For what we think is really revealing about this episode in the history of “road safety” is the acceptance of, and conniving and colluding with, rule-breaking and illegal driving. Even where drivers are forced off the road into trees by other drivers, the problem for us is essentially that of motor vehicles being driven off the road. This, for those who don’t know, is illegal.

There are two problems with this. In the short term, measures which idiot-proof motoring produce (or at least facilitate) idiot motoring. Whether it be idiot-proofing the vehicle environment (seat belts, crumple zones, side impact protection systems, collapsible steering columns, air bags or ABS brakes), or idiot-proofing the highway environment (anti-skid, longer sight lines, crash barriers, hatching and wider centre lines), the evidence shows a worsening of driver behaviour.

This is through changes which are generally slight enough not to be immediately noticeable, but sufficient to counter much if not all or more of the benefits. This consumption of the safety benefits as performance benefits – as the technical literature calls it – also shifts the danger on to other road users, usually those who are less dangerous to others and more vulnerable.

In the longer term it has less distinct, but crucial, effect in terms of altering general assumptions about what the problem of danger on the road actually is. The deleterious effects of “road safety” practice and beliefs are on our society’s culture. For what really counts is how the commentary on the tree-felling in France hardly ever mentions that motorists are not supposed to drive their vehicles off the road.

 

The Road Danger Reduction opposition

There are exceptions: Chantal Fauché, the president of the Association for the Protection of Road-side Trees, blames successive French governments for creating an anti-tree psychosis among road users. “The politicians prefer to cut down trees rather than take any real action against speeding and drinking, which are the real causes of deaths on the roads,” she said.

But there is hope.

In presentations for some years I have been referring to this school of “road safety” engineering. In a key text (Rattenbury and Gloyns, Traffic Engineering and Control , October 1992) cutting down roadside trees is described as “like putting insulating tape on electric cable”: tree stumps should also be removed “as these can still be aggressive”; fences are “a particularly aggressive form of man-made structure” . Faced with this sense of motorist entitlement – a world where “my way” extends not just to wherever the driver feels like going on the road, but off it as well – the audience reaction is fascinating.

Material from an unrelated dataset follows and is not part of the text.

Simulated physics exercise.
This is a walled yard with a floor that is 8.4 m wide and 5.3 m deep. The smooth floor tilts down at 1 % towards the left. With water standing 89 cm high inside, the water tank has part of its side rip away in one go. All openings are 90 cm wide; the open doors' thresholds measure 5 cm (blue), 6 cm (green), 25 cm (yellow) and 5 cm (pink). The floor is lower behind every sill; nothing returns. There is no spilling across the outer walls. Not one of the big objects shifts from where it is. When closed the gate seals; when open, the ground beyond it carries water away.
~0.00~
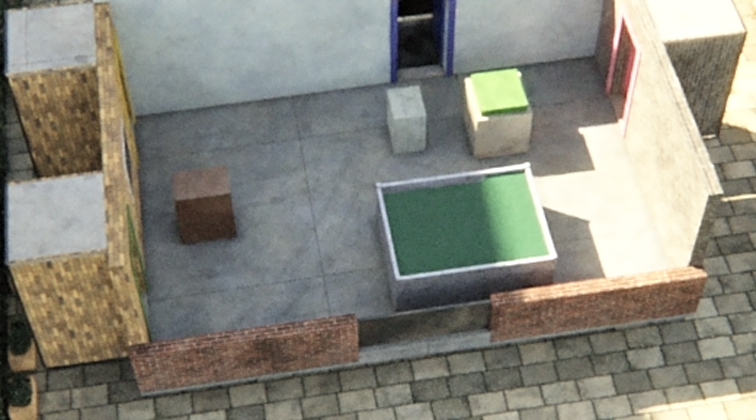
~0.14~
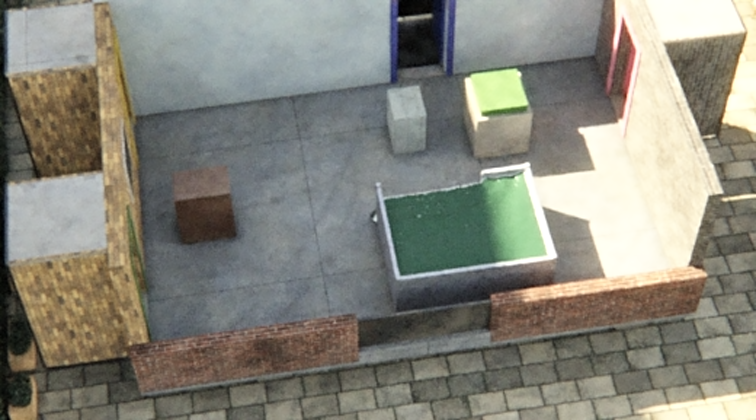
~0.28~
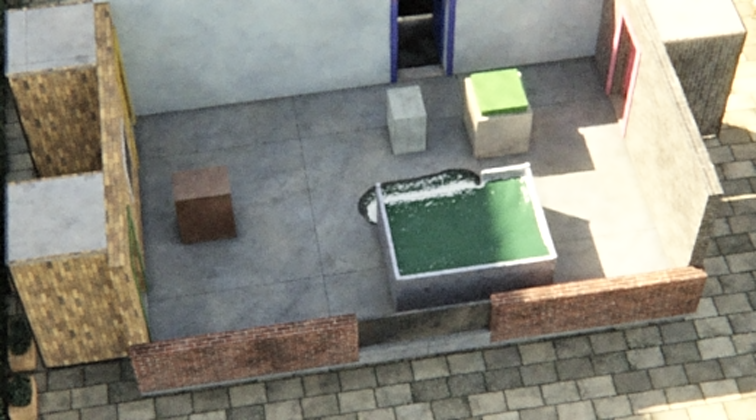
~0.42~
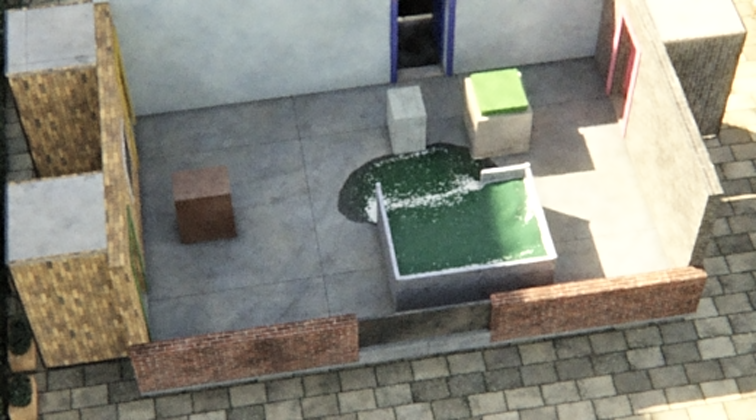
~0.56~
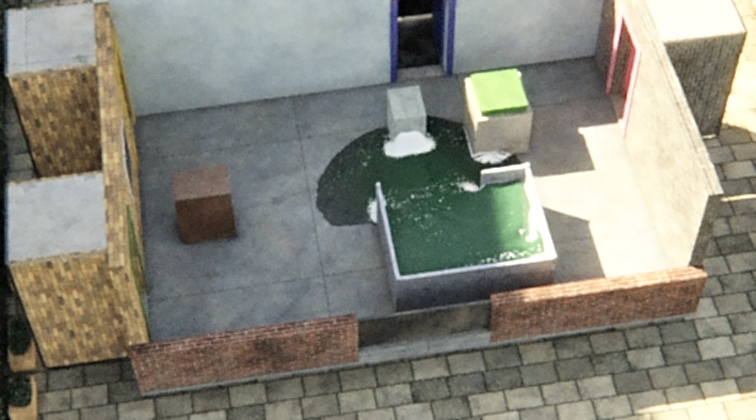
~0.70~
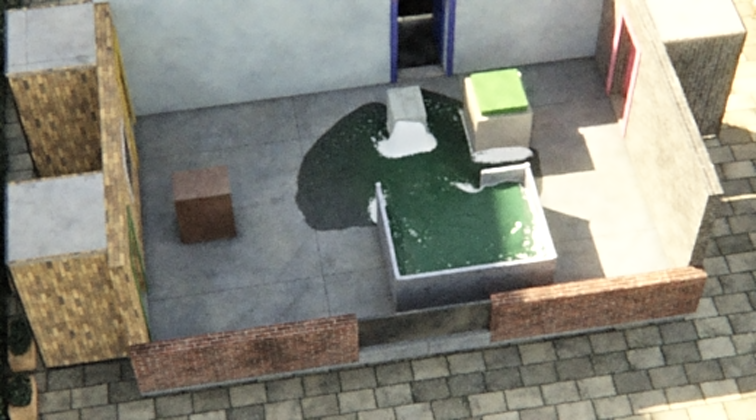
In a walled yard, the far side of a tank of green water broke open, and the water poured out, spreading across the grey floor and foaming around two pale blocks behind it.
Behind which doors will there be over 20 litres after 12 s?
One by one: For the blue door I'd say above the limit. For the green door I'd say above the limit. For the yellow door I'd say above the limit. For the pink door I'd say within the limit.
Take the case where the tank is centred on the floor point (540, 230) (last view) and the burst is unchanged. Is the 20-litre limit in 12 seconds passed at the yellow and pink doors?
Lab note: Yellow door limit not exceeded; pink door limit exceeded.
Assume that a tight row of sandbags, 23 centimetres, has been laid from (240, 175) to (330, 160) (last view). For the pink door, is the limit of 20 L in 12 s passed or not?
Against that limit the pink door lands on the low side.
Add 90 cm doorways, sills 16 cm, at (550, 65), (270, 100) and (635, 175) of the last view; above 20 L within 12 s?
Per doorway, in order: Insufficient / sufficient / insufficient.
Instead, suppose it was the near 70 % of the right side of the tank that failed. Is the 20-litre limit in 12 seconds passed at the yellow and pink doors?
Lab note: Vs limit, yellow door inside limit; pink door limit exceeded.
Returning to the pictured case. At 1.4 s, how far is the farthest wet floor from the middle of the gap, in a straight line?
About 4.2 m.
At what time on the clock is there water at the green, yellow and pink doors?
The front reaches green at 3.4 s, yellow at 2.0 s, pink at 1.6 s.
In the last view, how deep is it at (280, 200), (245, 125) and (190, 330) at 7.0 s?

The traditional highway engineers don’t understand what the problem might be. Some may stare at their shoes as gales of laughter sweep from the (few) members of the audience from sustainable transport, cyclist, pedestrian or other road danger reduction organisations. I can report that there is more laughter as the years go on. For whatever reason, a generation including some professionals and campaigners prepared to support road danger reduction as opposed to “road safety” has appeared.

 

CONCLUSION

Errant drivers don’t deserve the death penalty for their violent law breaking – but then neither do their actual or potential victims, particularly if they are using transport modes which pose less of a threat to others.

The decent and humane way of addressing the issue is to reduce danger at source – whether through vehicle or highway engineering, law enforcement or whatever – for the benefit of all road users’ safety. The precise technologies (if any) don’t really matter.

In addition, while violent driver rule and law breaking is not only tolerated but accommodated by this society, arguments which shift blame on to cyclists and pedestrians simply have no basis (See this episode , for example). If careless, reckless, criminally negligent – whatever – behaviour by drivers is accommodated, then it’s unjust to treat that by those with less lethality to others any differently.

What matters is that we understand what the problem is. Doing that means deconstructing the ideology behind roadside tree felling and replacing it with something civilised. It means opposing “road safety” and replacing it with road danger reduction.

 

 

 

2 thoughts on “Killer trees? The meaning of the French programme of felling roadside trees for “road safety”

  1. Dave H (@BCCletts)

    A part of the problem is the risible way in which ‘accidents’ are investigated and reported on. For air, rail and marine transport in the UK, and much of the world, there are regulatory bodies (of varying probity and effectiveness) and investigations of which the best are objective, impartial and published, with the aim of getting everyone to learn lessons from failures and mistakes. For the UK rail industry the push to a vision zero culture was relatively recent, when we had 31 deaths in one crash at Ladbroke Grove. As a result we now see a massively reduced death toll despite a near doubling of passenger numbers, and train operations. The very existence of ‘Accident Black Spots’ is a condemnation in itself – repeating the same types of crash in the same place is as Lady Bracknell observed “rather careless”

    We need this robust investigation regime, It must be published and freely available, and we need a regulatory body which is effective in dealing with infrastructure provision, and user of the system, especially those exploiting it for commercial gain. A root cause for cutting corners in safety terms is that the ‘cost’ of managing out the danger is a detail than can be rimmed to balance the books. For that reason the vehicles that can cause most harm are regulated, albeit with a tiny resource of Traffic Commissioners and DVSA staff, but small vans, many private hire car operations, escape and taxis are in a variable mix of parochial regulation systems by local councils.

    One system used by DVSA bears looking at is the Operator Compliance Risk Score (OCRS) which collates details of traffic offences, intelligence reports etc to create a traffic light warning system, which enables resources to be targeted on the operators most likely to cause harm. perhaps we need this sort of detail for all drivers.

    Reply
  2. rdrf Post author

    “A detail that can be TRIMMED…” I think you meant to say.

    I have a different problem with “black spots” – it assumes problems are only where a cluster of collisions has occurred. (And leads to the tree-felling mentality amongst other things). Focussing on one area can always lead to problems dispersing, but still there.